Non solo esistono diverse categorie di prodotti premiscelati e pronti all’uso, ma alcune delle aziende produttrici propongono oggi i loro posatori di fiducia: è questo per esempio il caso di molte resine, ma anche di quella vasta famiglia di finiture interne che, pur non potendosi classificare come intonaci, sarebbe riduttivo chiamare pitture e hanno a tutti gli effetti un notevole impatto non solo cromatico, ma anche a livello di texture e rilievo (come nel caso di molti prodotti Oikos).
Finiture interne, l’importanza della posa
Per comprendere l’importanza della fase di posa, basterà considerare come una finitura storica ancora oggi in auge, come lo stucco alla veneziana, deve il suo particolare effetto proprio ai caratteristici segni della spatola dell’intonacatore ed è liscio al tatto come la seta non solo in virtù della granulometria molto fine del grassello di calce e degli inerti utilizzati (spesso la polvere di marmo), ma anche per mezzo dell’azione meccanica e della forza impressa all’atto della posa da mani esperte. Già Carlo Scarpa negli anni ’50 aveva saputo rinnovare magistralmente questa finitura nel negozio Olivetti di piazza San Marco, dai suoi caratteristici interni di color grigio con un sospiro di viola, che non a caso sono stati preservati ed esposti dal Fondo per l’Ambiente Italiano anche in virtù del magistrale utilizzo delle tecniche storiche veneziane, che, con Scarpa, appaiono moderne ed innovative.

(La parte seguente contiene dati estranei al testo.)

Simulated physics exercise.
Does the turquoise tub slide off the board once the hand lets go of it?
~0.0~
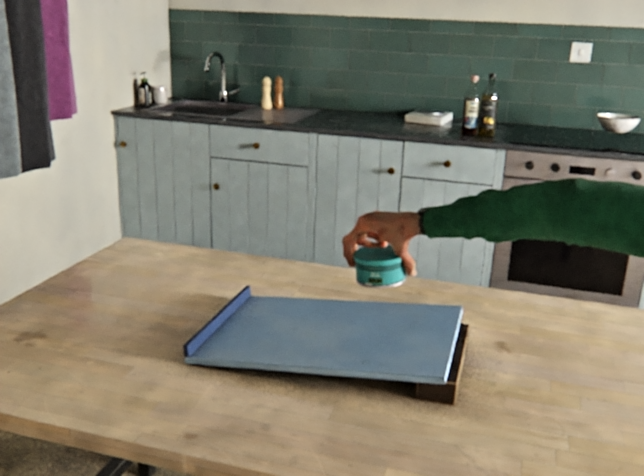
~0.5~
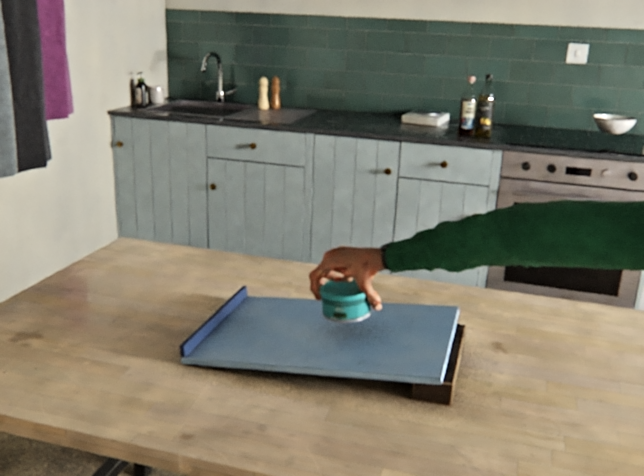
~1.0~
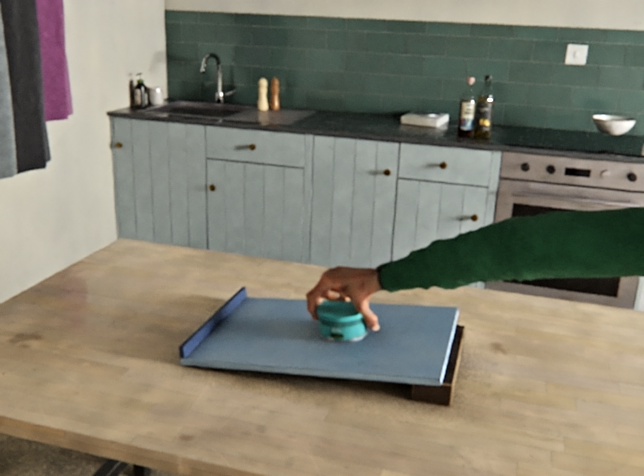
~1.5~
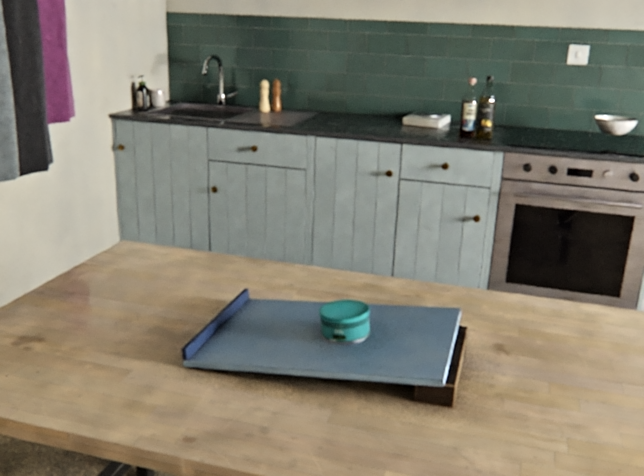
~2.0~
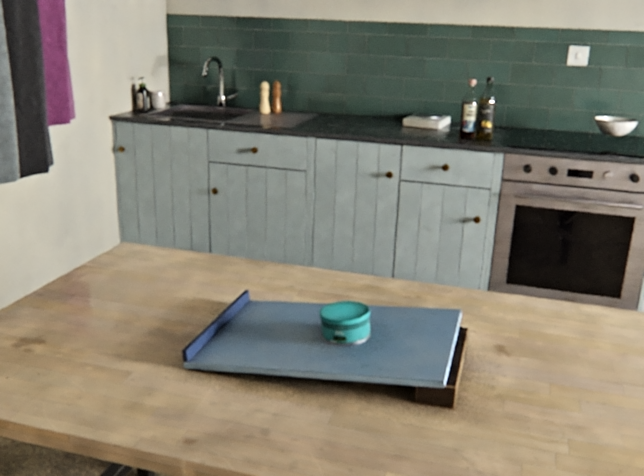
No, the turquoise tub keeps its place on the board after the hand lets go and draws away.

Analogamente si osserverà come altre finiture interne come la carta da parati mantengono un legame con il passato che è solo nominale a ben considerare la duttilità che hanno assunto nei cantieri contemporanei. Infatti se la digitalizzazione consente oggi una personalizzazione pressoché totale dei disegni e delle fantasie disponibili (accanto a quelle già molto varie proposte dai produttori), sono in effetti cambiati oggi anche i materiali e la tecnologia dei rivestimenti, che può renderli idrorepellenti, resistenti al fuoco o e persino in grado di supportare piccole mensole (come nel caso della “carta velcro” di Jannelli&Volpi).
Carta da parati, finiture interne tra antico e moderno
In effetti la tradizionale carta da parati oggi non è scomparsa (sono infatti ancora in produzione presso alcuni marchi storici anche alcune delle fantasie più note del XIX secolo), ma ha acquisito molte potenzialità smettendo di essere solo “carta” e includendo anche diversi supporti tecnici come la fibra di vetro e includendo anche diverse modalità di posa, a volta anche con l’uso combinato delle resine.
Con un po’ di pazienza quindi il committente può trovare a sua disposizione sul mercato quasi ogni tipo di prodotto, per ogni esigenza tecnica, ma anche con diverse fasce di costo, dalle soluzioni più tecnologiche e innovative fino alle più tradizioni, comprese le tappezzerie storiche.
E’ infatti tutt’oggi vanto di un produttore storico italiano, la tessitura Luigi Bevilacqua, aver mantenuto accanto alla produzione industriale un piccolo numero di telai jaquard manuali che hanno consentito, uniche al mondo, la riproduzione delle tappezzerie storiche del diciottesimo secolo del Cremlino originalmente prodotte in Francia e oggi rinnovate solo grazie alla maestria di esperte mani italiane.